Action 3 – Raise it smartly. Spend it smartly.

Seize opportunities to mobilize and manage domestic finances for education.

Given the vast importance of domestic public finances for basic education, the education community urgently needs to engage more proactively with public finance reforms. This could include an agenda for the mobilization and effective allocation of public spending for education (e.g. through funding formula reform), as well as monitoring it. Win-win opportunities such as the reallocation of distorting energy subsidies to education should be sought. In many countries high spending on energy subsidies is crowding out priority public investments such as education. Most of the subsidy benefits are captured by higher-income households, reinforcing inequality. Some countries, like Indonesia, have successfully reduced subsidies with a positive impact on education progress.

Action 4 – Measure it. Treasure it.

Commit to a data revolution in education linking financing and learning.

Compared to most sectors, the quality of data on financing and impact in education is unacceptably weak. As a result, decisions are often uninformed by evidence. This is unnecessary and must be addressed.

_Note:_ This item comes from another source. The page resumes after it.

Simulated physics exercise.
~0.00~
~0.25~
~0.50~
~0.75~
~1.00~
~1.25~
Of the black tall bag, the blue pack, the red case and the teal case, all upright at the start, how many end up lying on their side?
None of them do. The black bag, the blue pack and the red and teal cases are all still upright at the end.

A major initiative is needed that would seek to catalyze a data revolution in education, linking data on school characteristics, access, learning, and financing. This initiative would bring together lessons learnt from ongoing initiatives (such as the Australian My School and Philippines Check My School initiatives) and build a global coalition engaging a range of partners.

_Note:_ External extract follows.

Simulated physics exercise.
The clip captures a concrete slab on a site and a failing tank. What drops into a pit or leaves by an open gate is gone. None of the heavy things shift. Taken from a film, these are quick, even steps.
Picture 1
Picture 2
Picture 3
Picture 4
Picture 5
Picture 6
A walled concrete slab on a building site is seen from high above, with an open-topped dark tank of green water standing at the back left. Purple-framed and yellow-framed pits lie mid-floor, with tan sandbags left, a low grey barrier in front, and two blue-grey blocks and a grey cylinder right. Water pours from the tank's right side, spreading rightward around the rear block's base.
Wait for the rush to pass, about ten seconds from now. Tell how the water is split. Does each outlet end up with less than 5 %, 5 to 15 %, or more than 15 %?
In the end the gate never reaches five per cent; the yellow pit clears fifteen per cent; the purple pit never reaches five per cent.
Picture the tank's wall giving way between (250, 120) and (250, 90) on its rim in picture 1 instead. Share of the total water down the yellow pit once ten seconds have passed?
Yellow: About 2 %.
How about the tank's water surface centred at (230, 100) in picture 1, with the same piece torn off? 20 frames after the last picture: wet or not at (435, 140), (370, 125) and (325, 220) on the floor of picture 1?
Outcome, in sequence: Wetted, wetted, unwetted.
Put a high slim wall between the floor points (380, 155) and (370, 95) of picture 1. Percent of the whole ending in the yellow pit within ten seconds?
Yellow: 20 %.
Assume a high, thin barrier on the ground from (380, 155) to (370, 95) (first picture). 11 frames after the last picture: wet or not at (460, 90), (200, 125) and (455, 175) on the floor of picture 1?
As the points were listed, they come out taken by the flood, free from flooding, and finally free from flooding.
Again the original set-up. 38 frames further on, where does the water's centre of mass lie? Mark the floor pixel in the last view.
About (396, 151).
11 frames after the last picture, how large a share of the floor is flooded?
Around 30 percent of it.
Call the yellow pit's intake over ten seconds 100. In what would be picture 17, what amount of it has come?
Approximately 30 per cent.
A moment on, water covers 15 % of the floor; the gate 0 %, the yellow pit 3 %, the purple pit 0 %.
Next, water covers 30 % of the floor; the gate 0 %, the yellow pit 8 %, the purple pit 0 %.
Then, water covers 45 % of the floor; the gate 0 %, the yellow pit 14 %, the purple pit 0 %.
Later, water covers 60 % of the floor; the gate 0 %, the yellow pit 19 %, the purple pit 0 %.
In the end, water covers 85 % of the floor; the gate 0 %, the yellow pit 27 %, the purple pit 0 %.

Education is the number one development priority as voted in global surveys (e.g. the My World global survey and the World Bank client surveys). The world’s governments know this, as do global business and finance leaders. Let’s hope they take the bold action so urgently needed.

The report benefitted from inputs from a number of country case studies (Afghanistan, Lebanon, Malawi, Nigeria and Pakistan) which can be found on the Oslo Summit on Education for Development website.